Over the years I’ve noticed Long’s burnished sax tone shift from urbane and polished to angled and vulnerable. Like the other great Vietnamese contemporary jazz saxophonist, Quyền Thiện Đắc, he is leaving behind the last vestiges of John Coltrane and finding his own voice. I hope this doesn’t sound condescending – for all of us in whatever field, this quest is a lifelong journey – in jazz where the he-roes’ voices (think Parker, Coltrane, Coleman, Evans, etc) are so pervasive, it’s especially difficult.

When I go to my father’s local Jazz club, the renown Watermill in quaint rural Surrey, England, I’m usually the youngest one in the audience. But in Vietnam, whether it be at Bình Minh’s Jazz Club or Tadioto, I’m usually amongst the oldest. This fills me with optimism and hope for the future of Vietnamese jazz. As a musical genre always in need of a life support system, great musicians, young audiences, enlightened venue owners and quality jazz music educators, will provide the oxygen needed to keep it alive. In this journey in Vietnam I thank Nguyễn Bảo Long, his Jump for Jazz band, Nguyễn Quí Đức, his attentive staff at Tadioto, the sound engineer, all the jazz teachers and all the audiences who came to appreciate such a significant happening, for showing us a meaningful roadmap.
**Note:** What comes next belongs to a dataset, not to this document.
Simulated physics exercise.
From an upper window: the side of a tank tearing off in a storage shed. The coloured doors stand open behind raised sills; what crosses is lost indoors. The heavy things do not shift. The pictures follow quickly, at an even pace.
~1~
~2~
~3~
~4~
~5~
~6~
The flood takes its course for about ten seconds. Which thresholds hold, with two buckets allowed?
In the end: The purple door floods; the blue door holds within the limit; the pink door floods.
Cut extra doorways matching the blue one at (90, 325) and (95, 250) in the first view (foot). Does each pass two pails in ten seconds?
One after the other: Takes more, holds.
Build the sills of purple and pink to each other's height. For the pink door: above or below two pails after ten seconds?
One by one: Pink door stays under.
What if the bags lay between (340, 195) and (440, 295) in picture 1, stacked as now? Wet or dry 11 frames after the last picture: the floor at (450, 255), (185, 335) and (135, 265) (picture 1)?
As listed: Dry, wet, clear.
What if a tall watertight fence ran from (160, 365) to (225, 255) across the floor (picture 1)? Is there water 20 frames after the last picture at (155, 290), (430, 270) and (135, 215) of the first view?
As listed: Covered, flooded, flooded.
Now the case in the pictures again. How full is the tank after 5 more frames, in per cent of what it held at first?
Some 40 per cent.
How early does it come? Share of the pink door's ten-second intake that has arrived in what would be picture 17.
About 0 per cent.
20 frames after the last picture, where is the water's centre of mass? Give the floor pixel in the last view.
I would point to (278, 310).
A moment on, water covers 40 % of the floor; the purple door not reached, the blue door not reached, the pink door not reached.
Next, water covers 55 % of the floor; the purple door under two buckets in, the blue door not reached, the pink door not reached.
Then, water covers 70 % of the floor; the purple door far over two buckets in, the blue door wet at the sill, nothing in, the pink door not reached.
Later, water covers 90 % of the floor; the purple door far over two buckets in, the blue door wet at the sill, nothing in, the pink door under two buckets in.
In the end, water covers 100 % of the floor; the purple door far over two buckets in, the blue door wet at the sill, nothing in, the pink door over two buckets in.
And returning to the teenager sitting in the front row at Ronnie Scott’s, I learnt what is for me jazz’s most important lesson. It is the idea that as a jazz musician, to honour the jazz tradition and your own passion, you must bring everything you have to the stage and leave it all there in all its vulnerability. Every note inside you in that moment needs to be played, and not saved in reserve. Seeing Long perform at Tadioto, I felt like I was seventeen once more.